Parents of College-Aged Teens Sleep Better with Life Insurance Coverage
Everyone knows the strain paying for college can put on the family finances. But few people realize what can happen to the dream of a college education if the primary wage earner dies without making any provision for future costs.
To gauge the magnitude of this problem, The Life and Health Insurance Foundation for Education conducted a study in which researchers asked parents with life insurance of at least five times their annual income about the likely effects of the primary wage earner’s death on children’s plans for college. Twenty-one percent said their children would have to take out additional loans, while just 5 percent said their children would be unable to afford college. The study also indicated that because these parents had life insurance, they felt confident that their children could achieve their dream of a college education with or without the chief wage earner in the picture. However, when the researchers asked the same question of parents with no life insurance, 65 percent answered that their children would have to take out additional loans, and 34 percent felt that their children wouldn’t be able to afford college.
What’s the Research
KRC Research was surveyed in September 2006. The researchers used a random national telephone survey of 541 Americans with children under 18. They asked participants to consider how likely it would be for their children to attend college, their financial ability to cover the costs, and the impact the death of the primary wage earner would have on their child’s college plans.
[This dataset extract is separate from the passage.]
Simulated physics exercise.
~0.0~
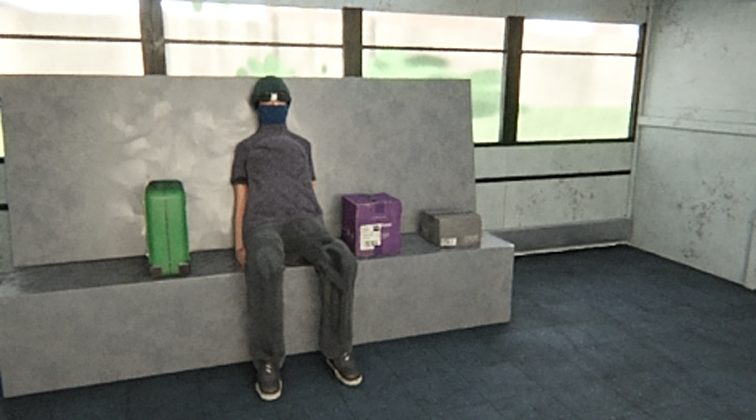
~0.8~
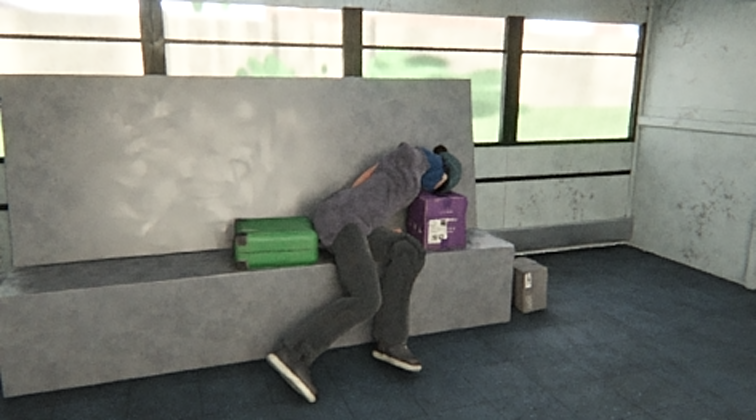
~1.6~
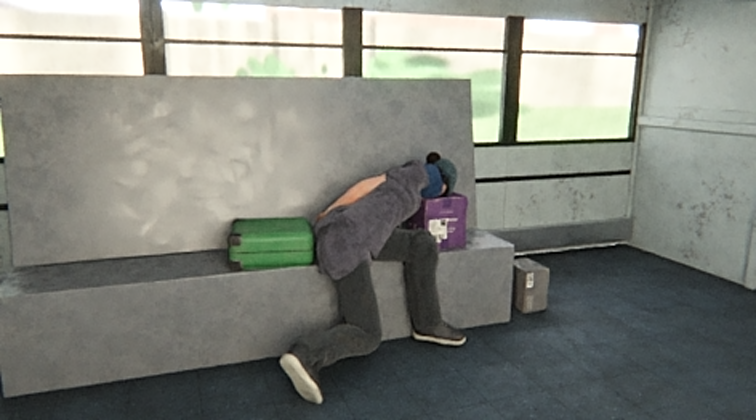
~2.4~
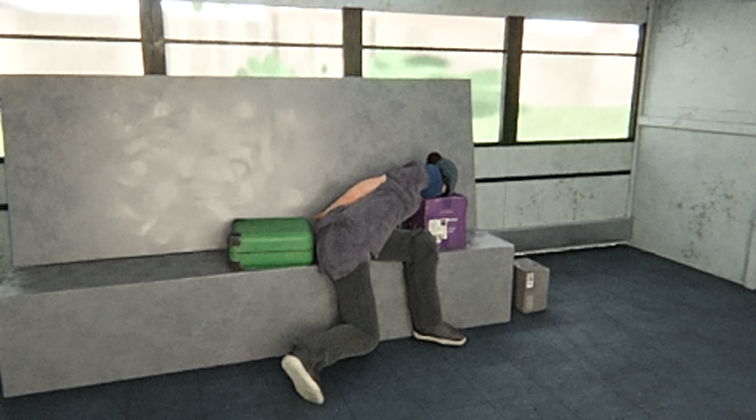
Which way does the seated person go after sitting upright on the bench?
The person moves to the right, slumping over towards the purple box.
Limp commuter slumping right onto a purple box as a green case topples and a grey carton drops off the bench.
Here are most results:
- 94 percent of parents say it is definite or likely that their children will go to college
- 77 percent of parents expect to be wholly or primarily responsible for financing their children’s education
- 14 percent of parents say their family is well prepared to pay for their child’s college education
- 44 percent are doing okay but need to continue saving steadily
- 22 percent are behind in saving
- 18 percent are unprepared
Among adults with children under 18 at home, 68 percent say they have life insurance, 13 percent have none, and 19 percent did not respond. In addition, 42 percent say they have life insurance coverage worth four times their annual income or less, 21 percent have a range worth five times or more, and 5 percent were unsure of their life insurance coverage.